Nach der Umschulung auf die DC-10 arbeitete er trotz Anfrage nicht mehr als Instruktor. Ausschlaggebend sei der unregelmässige Einsatz zu Unzeiten im Simulator gewesen: Aus familiären Gründen liess er die Instruktion bis heute bleiben. Auch erfüllte ihn seine Rolle im Cockpit wieder mehr – er war zufrieden mit seiner Arbeit. Und er wusste über die Wichtigkeit dieser Arbeit im Cockpit und genoss die Zusammenarbeit mit den Piloten: «Das Teamwork innerhalb der Crews war immer hervorragend; ich fühlte mich immer geschätzt und akzeptiert.»

Neuer Lebensabschnitt beginnt
Hätte er damals die Ausbildung zum Piloten gemacht, würde er jetzt noch nicht vor der Frühpensionierung stehen. Diese steht in wenigen Wochen, voraussichtlich im November, an.

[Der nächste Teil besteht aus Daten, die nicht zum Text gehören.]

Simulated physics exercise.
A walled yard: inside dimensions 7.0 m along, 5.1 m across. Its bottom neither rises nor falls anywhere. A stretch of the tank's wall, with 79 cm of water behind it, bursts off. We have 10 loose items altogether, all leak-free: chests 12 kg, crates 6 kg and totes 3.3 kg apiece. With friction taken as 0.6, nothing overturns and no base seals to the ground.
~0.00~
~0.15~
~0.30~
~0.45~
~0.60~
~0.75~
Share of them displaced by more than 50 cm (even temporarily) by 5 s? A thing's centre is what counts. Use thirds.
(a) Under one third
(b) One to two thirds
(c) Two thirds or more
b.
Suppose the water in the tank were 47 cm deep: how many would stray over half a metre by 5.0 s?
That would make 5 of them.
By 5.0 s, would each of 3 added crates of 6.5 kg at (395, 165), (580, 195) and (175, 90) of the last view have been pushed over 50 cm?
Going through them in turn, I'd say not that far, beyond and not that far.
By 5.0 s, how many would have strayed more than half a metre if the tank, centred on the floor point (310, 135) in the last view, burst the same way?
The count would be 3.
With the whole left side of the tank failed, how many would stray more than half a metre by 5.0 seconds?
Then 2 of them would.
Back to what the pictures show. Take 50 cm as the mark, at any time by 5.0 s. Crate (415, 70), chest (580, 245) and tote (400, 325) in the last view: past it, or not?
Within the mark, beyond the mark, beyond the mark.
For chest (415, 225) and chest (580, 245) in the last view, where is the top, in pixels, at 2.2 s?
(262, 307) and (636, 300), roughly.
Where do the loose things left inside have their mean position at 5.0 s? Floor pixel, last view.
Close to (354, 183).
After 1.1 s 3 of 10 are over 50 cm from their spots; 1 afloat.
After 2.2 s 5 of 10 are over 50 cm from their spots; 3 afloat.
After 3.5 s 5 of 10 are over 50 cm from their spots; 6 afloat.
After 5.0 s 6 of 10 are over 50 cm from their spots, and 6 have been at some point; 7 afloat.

Walter Vorburger ist nicht unglücklich über diese Tatsache. «Durch meine Pension bin ich finanziell abgesichert und brauche mir keine Gedanken über die Zukunft zu machen», sagt er. Ausserdem wäre es für ihn kaum in Frage gekommen, bei einer anderen Airline als der Swissair anzuheuern. Jetzt freut er sich auf die Zeit nach der Pensionierung und hat auch schon Pläne für die Zeit danach: «Es ist noch nichts konkret, aber ich habe einige Ideen, was ich in Zukunft machen könnte.»

Die frühe Pensionierung sieht er als Chance, nochmals etwas Neues zu beginnen. Ganz getreu seinem Motto: «Schaue nicht in die Vergangenheit, sondern lebe in der Gegenwart und schaue in die Zukunft.» Und er fügt an: «Die Zeit bei der Swissair war wunderschön, und ich war immer stolz, für diese Firma zu arbeiten. Aber diese Zeit wird schon bald der Vergangenheit angehören.»

Mit der Firma verbunden bleiben werde er auf jeden Fall. Sagt es, und ein Blick in seine Augen zeigt, dass der Abschied doch nicht ganz so leicht fällt. 29 Jahre in der Luft und 13600 Flugstunden haben ihre Spuren deutlich hinterlassen, Vergangenheit hin oder her.